Soybean commentary

Soybean commentary: Futures rebound amid trade talks silver lining

13 Aug 2019

Futures rebounded on Tuesday as the US government unexpectedly announced that it planned to delay by several months some of the proposed new tariffs it had planned to levy on $300 billion of Chinese imports, while excluding some tariffs altogether.

The announcement from the office of the United States Trade Representative came after an official announcement from China's commerce ministry that Vice Premier Liu He held a phone conversation with US trade representative Robert Lighthizer and US Treasury Secretary Steven Mnuchin in which “solemn negotiations” by China were made with the intention of alleviating new US tariffs.

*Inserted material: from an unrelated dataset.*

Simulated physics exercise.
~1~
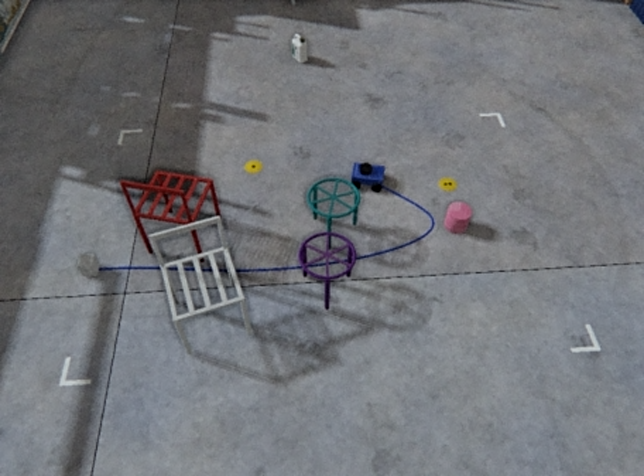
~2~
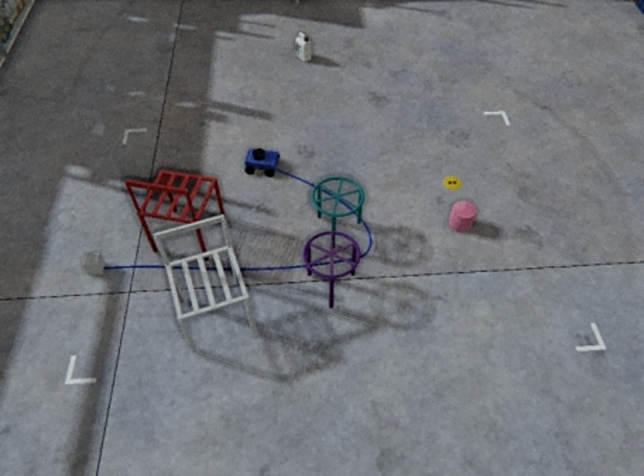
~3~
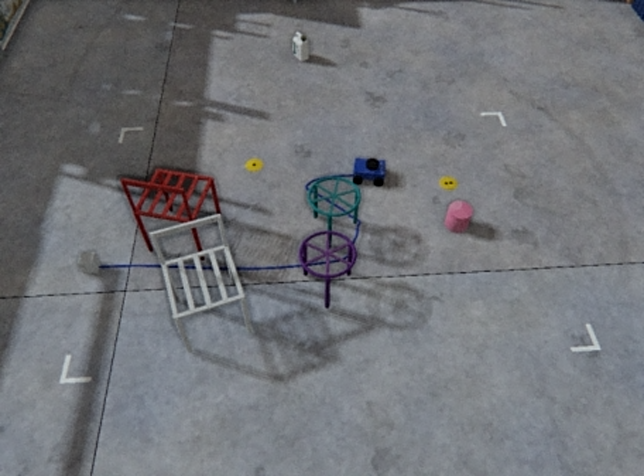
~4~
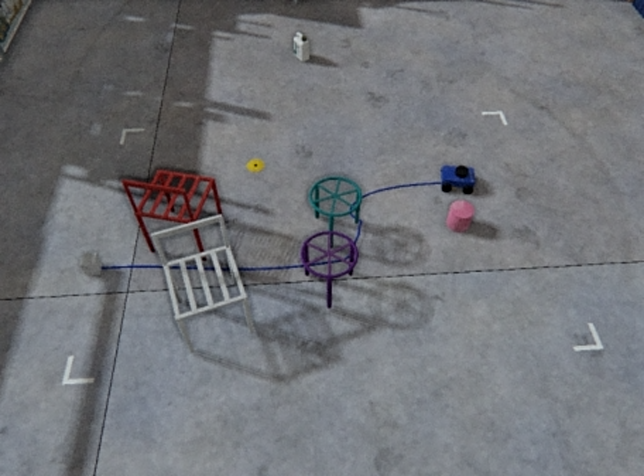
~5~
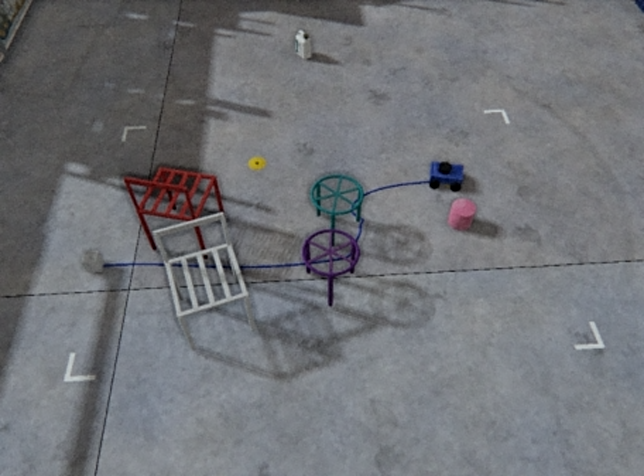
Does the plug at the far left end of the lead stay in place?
Yes, the plug holds. The blue lead still runs to the pale block at the left when the cart is over on the right.
Blue cart trailing a blue lead rolling left to a yellow mark, then right to another, the chairs, stools and tub staying put.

September futures opened at $8.70/bu, 4 c/bu above Monday’s close, dropped to a low of $8.63/bu before rebounding to a high of $8.83/bu.

By 1800 London time, the contract was changing hands at $8.77/bu.

Ahead of the surprise announcement – whereby some US tariffs on Chinese products would still go ahead as planned on September 1 – the shock caused by yesterday’s Wasde resurvey of corn acres had largely subsided.

The hiatus allowed market participants to take stock of the bullish signals heralded by the soybean report around lower US harvested acres, production and ending stocks for 2019/20.

In the cash markets, demand for US beans remained low although there were rumours that China was making enquiries for beans out of the PNW, in a move that could not be confirmed by time of publication.

In the US Gulf, offers held at 55 c/bu over September futures for September loading against no clear bids.

Barge bids meanwhile held firm at 38 c/bu over September futures with the barge bid-cargo offer spread holding at 17 c/bu.

Further south, the sharp drop in the value of the peso spurred on more farmer selling with a reported 250,000 mt of beans sold in Argentina's domestic market overnight.

Export offers were reported at 87 c/bu over September futures against bids at 72 c/bu for September futures following a trade last night reportedly concluded at 74 c/bu for September.

In Brazil, a trade in the paper Paranagua market was concluded at 132 c/bu before the market unexpectedly fell on reports some sellers were lowering offers in light of the rising Board.

The lowest offers were reported at 125 c/bu against bids at 115 c/bu for September loading.

Earlier in the day, the APM-6 China CFR premium was assessed 1 c/bu lower at 228 c/bu over September futures, equating to $402/mt, down $5/mt from previous assessment.

Since then, offers for loading from mid-September to mid-October were reported at 225 c/bu over November futures.